Question

A person can see things clearly up to $3{\text{m}}$. What is the power of the lens he should use so that he can see up to $12{\text{m}}$ ?

Answer 1

Hint: Since the person can see the object placed at $3m$ which means that is his far point. We will use a lens whose power is so much that it can make an object at $12m$ appear to be at $3m$so it appears clearly to the person. By using lens formula and power of a lens formula we will find our required power of lens.

Complete answer:
We need to find the power of the lens which is required to increase the long-distance sight of the person.

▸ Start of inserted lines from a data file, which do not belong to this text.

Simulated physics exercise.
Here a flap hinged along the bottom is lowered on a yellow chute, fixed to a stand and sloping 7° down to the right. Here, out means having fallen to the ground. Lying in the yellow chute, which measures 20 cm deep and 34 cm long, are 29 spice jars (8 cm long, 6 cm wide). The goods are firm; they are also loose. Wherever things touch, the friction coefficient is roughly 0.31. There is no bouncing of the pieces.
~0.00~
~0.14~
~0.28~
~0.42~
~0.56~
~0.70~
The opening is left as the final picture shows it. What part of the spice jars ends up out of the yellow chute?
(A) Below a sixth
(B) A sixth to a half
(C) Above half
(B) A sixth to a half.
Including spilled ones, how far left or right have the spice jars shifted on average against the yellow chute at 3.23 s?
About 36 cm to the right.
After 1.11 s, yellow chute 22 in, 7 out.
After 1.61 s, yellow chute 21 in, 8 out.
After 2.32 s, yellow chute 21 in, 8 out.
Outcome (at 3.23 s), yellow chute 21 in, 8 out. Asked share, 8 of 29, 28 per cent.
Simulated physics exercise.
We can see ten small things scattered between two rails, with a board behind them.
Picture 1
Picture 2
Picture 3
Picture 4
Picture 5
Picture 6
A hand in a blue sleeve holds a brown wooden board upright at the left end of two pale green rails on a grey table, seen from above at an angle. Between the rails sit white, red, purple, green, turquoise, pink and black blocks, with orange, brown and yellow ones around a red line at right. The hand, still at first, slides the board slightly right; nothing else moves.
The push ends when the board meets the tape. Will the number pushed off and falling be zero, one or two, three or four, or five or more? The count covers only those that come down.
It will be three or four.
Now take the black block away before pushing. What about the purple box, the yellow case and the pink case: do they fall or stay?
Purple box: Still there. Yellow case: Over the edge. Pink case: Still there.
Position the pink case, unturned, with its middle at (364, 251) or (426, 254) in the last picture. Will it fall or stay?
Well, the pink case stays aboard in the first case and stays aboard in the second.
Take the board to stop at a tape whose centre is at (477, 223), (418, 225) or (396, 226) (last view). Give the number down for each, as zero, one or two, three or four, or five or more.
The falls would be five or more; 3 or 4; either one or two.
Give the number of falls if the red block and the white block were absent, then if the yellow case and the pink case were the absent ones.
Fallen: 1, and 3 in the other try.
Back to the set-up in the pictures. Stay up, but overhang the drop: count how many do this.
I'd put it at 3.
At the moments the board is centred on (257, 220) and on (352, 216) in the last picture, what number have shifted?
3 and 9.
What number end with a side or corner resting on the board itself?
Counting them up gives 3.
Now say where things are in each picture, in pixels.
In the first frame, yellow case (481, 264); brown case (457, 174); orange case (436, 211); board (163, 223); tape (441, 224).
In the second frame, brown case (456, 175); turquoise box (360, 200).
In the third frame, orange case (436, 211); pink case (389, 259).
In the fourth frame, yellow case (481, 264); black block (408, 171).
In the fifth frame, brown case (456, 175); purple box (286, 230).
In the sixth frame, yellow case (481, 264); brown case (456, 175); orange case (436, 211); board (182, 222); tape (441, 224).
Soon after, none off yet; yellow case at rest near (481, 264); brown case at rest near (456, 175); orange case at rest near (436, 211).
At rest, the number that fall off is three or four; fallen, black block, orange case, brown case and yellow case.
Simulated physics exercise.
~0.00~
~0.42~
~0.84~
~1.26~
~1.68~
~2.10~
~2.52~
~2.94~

Let the distance between the object and the person be represented by $u$
And the distance between the image formed and the person be represented by $v$
We know from the lens formula we have
$\dfrac{1}{v} - \dfrac{1}{u} = \dfrac{1}{f}$
Now substituting the values that we have given in the question we get
$\dfrac{1}{{ - 300}} - \dfrac{1}{{( - 1200)}} + = \dfrac{1}{f}$
We converted the image distance and the object distance given into centimetres.
Now calculating the equation for finding the focal length of the lens we get
$f = - 400{\text{cm}}$
The negative sign indicates the nature of the lens. The negative sign of the focal length is because of the negative image distance. The nature of the lens will be the concave lens.
We know that the power is inversely proportional to the focal length of the lens, therefore we get
$P = \dfrac{{100}}{{f({\text{cm}})}}$
Substituting the value of the focal length we get
$P = \dfrac{{100}}{{ - 400}} = - 0.25{\text{D}}$
Hence the power of the required lens is $ - 0.25{\text{D}}$.

Note:
The value of distance of object and distance of image is taken as negative as they are placed on the left hand side of the person’s eye. The power of the lens can bend the rays of light to form correct images. The negative sign in a focal length represents that the lens is concave. If the power of the lens is more, the bending of the light is more.